Lembaga Sensor Film sedang merevitalisasi perannya. Hal itu seiring dengan kehadiran internet yang mempermudah akses warga menonton film.
Oleh
MEDIANA
·2 menit baca
KOMPAS/PRIYOMBODO
Petugas melakukan pemotongan film berdasarkan berita acara penyensoran film oleh tim sensor di Gedung Lembaga Sensor Film, Jakarta, Selasa (23/3/2010).
JAKARTA, KOMPAS — Lembaga Sensor Film kini berada dalam masa transisi. Kehadiran internet mempermudah akses warga menonton film. Selain itu, internet memudahkan pendistribusian film asing masuk ke Indonesia.
Ketua Lembaga Sensor Film (LSF) Republik Indonesia periode 2015-2019 Ahmad Yani Basuki menyampaikan hal itu seusai melantik 34 tenaga baru di bidang sensor, Kamis (20/2/2020), di Jakarta. Mereka berasal dari berbagai latar belakang pendidikan, antara lain ekonomi, politik, dan agama.
”Ada produsen film tidak merasa sebagai subyek hukum, padahal filmnya dikonsumsi warga Indonesia.
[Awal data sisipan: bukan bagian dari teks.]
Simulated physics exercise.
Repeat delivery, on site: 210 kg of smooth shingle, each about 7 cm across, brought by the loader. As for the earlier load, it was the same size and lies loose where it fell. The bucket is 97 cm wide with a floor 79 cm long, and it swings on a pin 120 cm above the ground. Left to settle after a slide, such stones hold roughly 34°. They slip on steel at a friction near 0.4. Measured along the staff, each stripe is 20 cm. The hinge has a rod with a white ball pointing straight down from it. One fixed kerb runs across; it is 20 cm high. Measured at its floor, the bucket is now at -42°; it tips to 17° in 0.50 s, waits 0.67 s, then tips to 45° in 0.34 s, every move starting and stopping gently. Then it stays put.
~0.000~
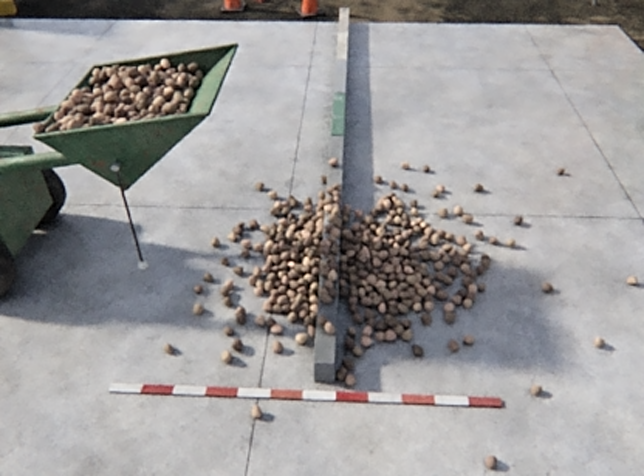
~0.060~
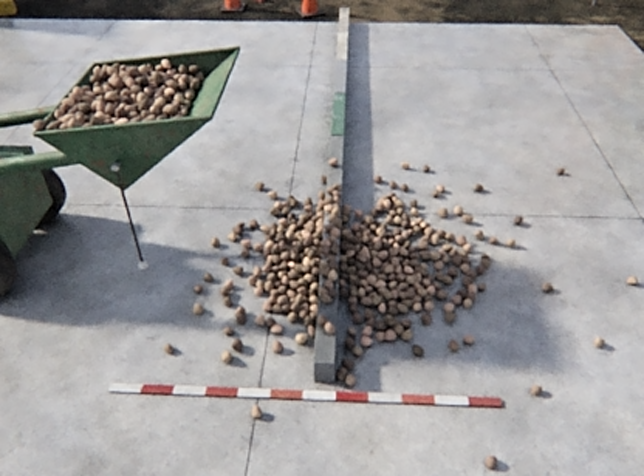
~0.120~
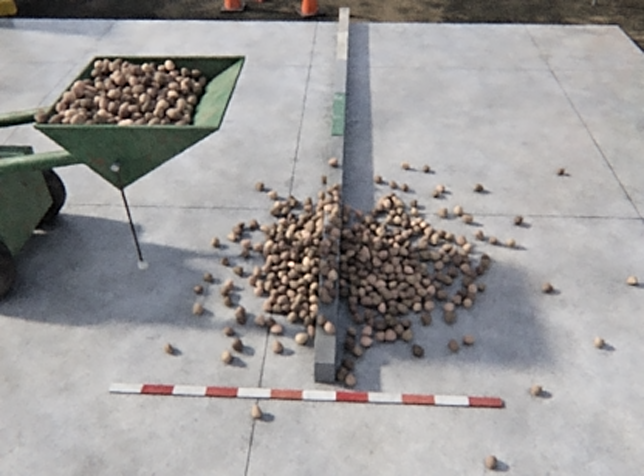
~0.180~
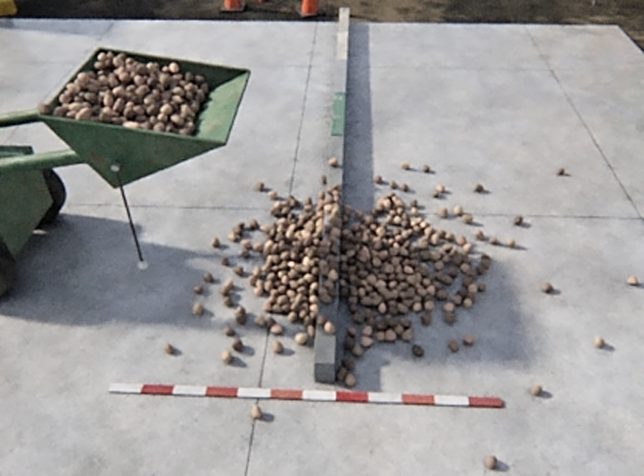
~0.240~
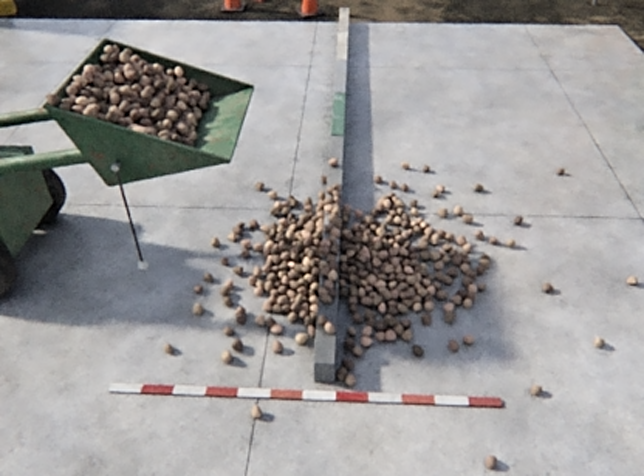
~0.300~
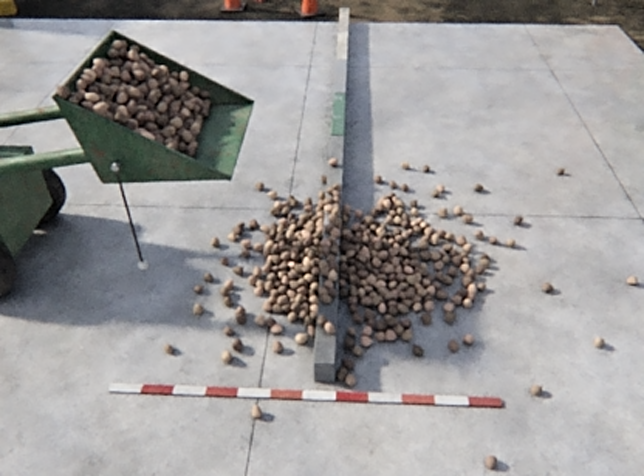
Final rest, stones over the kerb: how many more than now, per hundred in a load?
4 per hundred.
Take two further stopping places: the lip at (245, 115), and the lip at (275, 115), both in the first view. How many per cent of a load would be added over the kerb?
25 % and 50 %.
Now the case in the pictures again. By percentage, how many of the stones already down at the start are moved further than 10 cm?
I'd put it at about 5 per cent.
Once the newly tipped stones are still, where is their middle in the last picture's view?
They come to rest centred about (279, 252).
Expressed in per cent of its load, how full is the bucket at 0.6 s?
100 %.
After 0.4 s the floor is at 11°; in per cent of one load, 100 in the bucket, 46 on this side of the kerb, 54 over the kerb; the foremost stones are at (568, 284).
After 0.6 s the floor is at 17°; in per cent of one load, 100 in the bucket, 46 on this side of the kerb, 54 over the kerb; the foremost stones are at (568, 284).
After 2.0 s the floor is at 45°; in per cent of one load, 0 in the bucket, 142 on this side of the kerb, 58 over the kerb; the foremost stones are at (568, 284).
After 4.4 s the floor is at 45°; in per cent of one load, 0 in the bucket, 141 on this side of the kerb, 59 over the kerb; the foremost stones are at (568, 284). Net gain over the kerb, 4.
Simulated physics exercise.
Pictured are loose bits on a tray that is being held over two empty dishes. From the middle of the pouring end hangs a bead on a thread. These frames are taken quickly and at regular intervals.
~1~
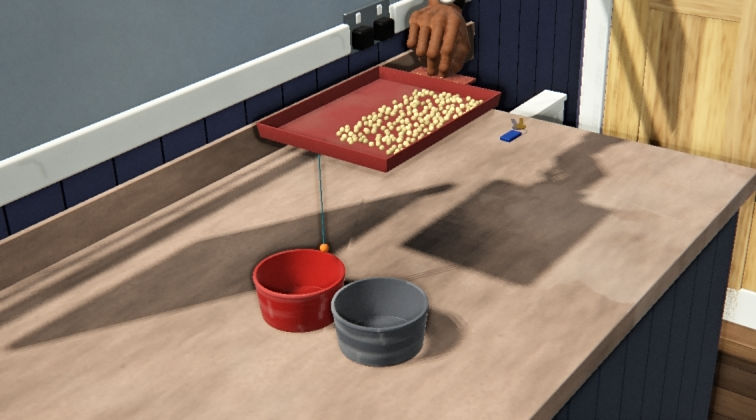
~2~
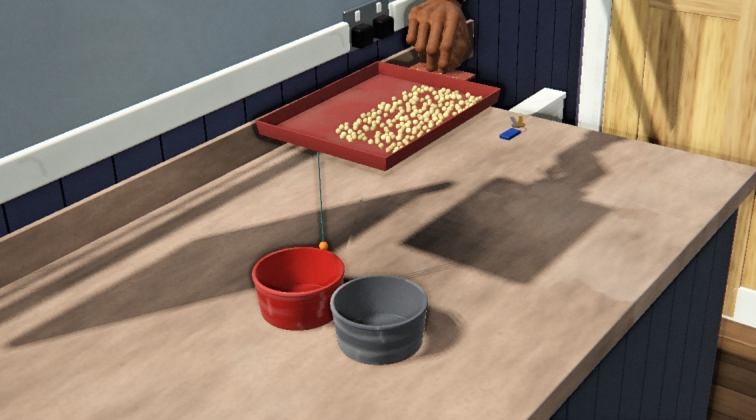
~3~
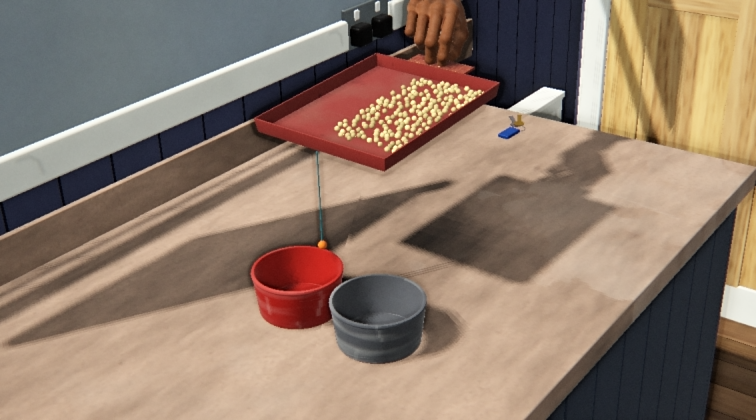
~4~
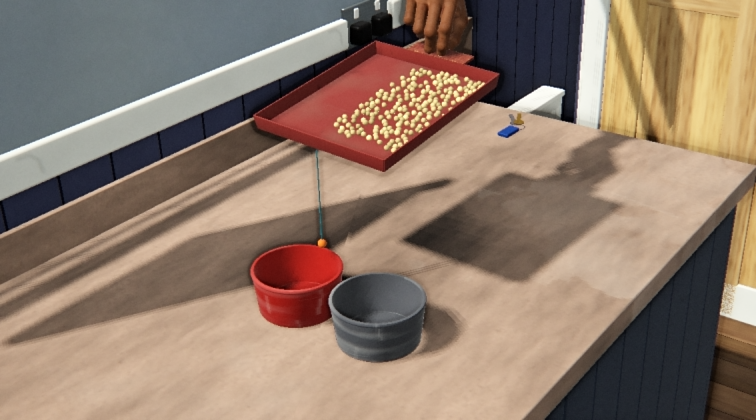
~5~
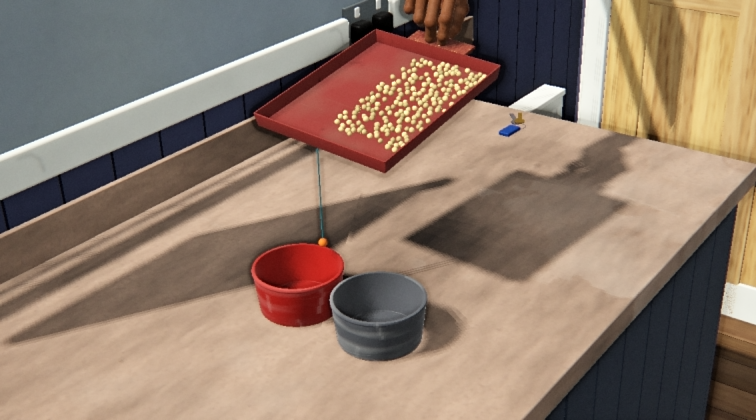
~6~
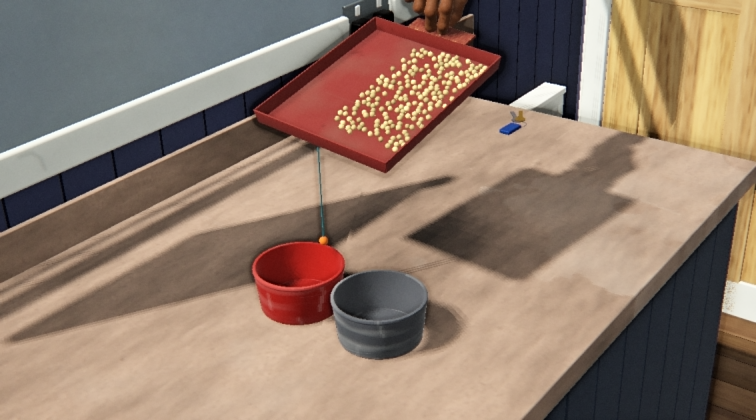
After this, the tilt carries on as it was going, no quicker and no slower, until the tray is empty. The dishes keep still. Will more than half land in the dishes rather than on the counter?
Yes, so the dishes get the majority of the load, I reckon.
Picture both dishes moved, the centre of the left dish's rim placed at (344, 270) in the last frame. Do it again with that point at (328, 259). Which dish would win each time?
At place one the left of the pair; at place two the right of the pair.
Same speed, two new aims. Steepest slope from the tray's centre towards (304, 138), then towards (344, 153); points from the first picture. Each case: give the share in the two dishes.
Around 20 per cent first, around 90 per cent next.
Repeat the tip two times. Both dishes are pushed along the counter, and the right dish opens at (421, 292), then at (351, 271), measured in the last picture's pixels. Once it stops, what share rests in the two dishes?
Close to 60 in a hundred first, close to 70 in a hundred second.
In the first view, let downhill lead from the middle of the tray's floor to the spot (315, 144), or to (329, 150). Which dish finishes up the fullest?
First place: The dish to the left; second place: The dish to the left.
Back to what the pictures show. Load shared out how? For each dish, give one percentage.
Near 0 in a hundred for the left dish; near 70 for the right dish.
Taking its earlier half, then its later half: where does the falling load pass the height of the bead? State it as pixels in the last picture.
First around (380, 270), afterwards around (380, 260).
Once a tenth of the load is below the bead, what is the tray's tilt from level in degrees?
It has tipped about 90 degrees.
Shortly afterwards, tray tipped steeply; all but a few on the tray; only a few in the air.
Next, tray tipped right over; near a quarter on the tray; near half in the right dish; only a few in the left dish; only a few outside both; near a quarter in the air.
Some moments later, tray tipped past a quarter turn; the bulk in the right dish; near a quarter outside both.
In the end, tray tipped past a quarter turn; the bulk in the right dish; none at all in the left dish; near a quarter outside both.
Platform pendistribusian film semakin beragam karena didukung teknologi digital. Pada saat bersamaan, muncul fenomena film asing tidak diurus ke Lembaga Sensor Film dalam negeri,” ujarnya.
Contoh lain ialah kemunculan jenis film baru yang tidak dapat dimasukkan ke dalam klasifikasi yang telah ditetapkan LSF Republik Indonesia.
KOMPAS/MEDIANA
Ketua LSF RI periode 2015-2019 Ahmad Yani Basuki
Dia berpendapat, dengan adanya fenomena itu, pemerintah semestinya mempertimbangkan merevisi Undang-Undang Nomor 33 Tahun 2009 tentang Perfilman dan Peraturan Pemerintah Nomor 18 Tahun 2014 tentang Lembaga Sensor Film.
Sensor mandiri
Ahmad mengemukakan, masih banyak penduduk belum cerdas mengapresiasi konten film. Ada pula warga yang sampai sekarang belum memahami cara kerja LSF RI.
”Mensensor film tak cukup hanya menyasar film yang diputar dalam ruang fisik, seperti bioskop. Sensor suatu film sepatutnya dipahami oleh masyarakat, yakni dengan membudayakan sendiri sensor,” katanya.
Sensor suatu film sepatutnya dipahami oleh masyarakat, yakni dengan membudayakan sendiri sensor.
Pada Rabu (19/2/2020), Pelaksana Tugas Sekretaris Jenderal Dewan Kesenian Jakarta Hikmat Darmawan menuturkan, program Kineforum menjadi salah satu yang terdampak revitalisasi Taman Ismail Marzuki.
Ruang yang biasa menjadi tempat pemutaran dan diskusi film jadi yang pertama dirobohkan. Hal itu tidak melunturkan semangat Komite Film. Kineforum akhirnya diarahkan menjadi gagasan, yang berarti pengembangan program tidak lekat pada ”ruang fisik”.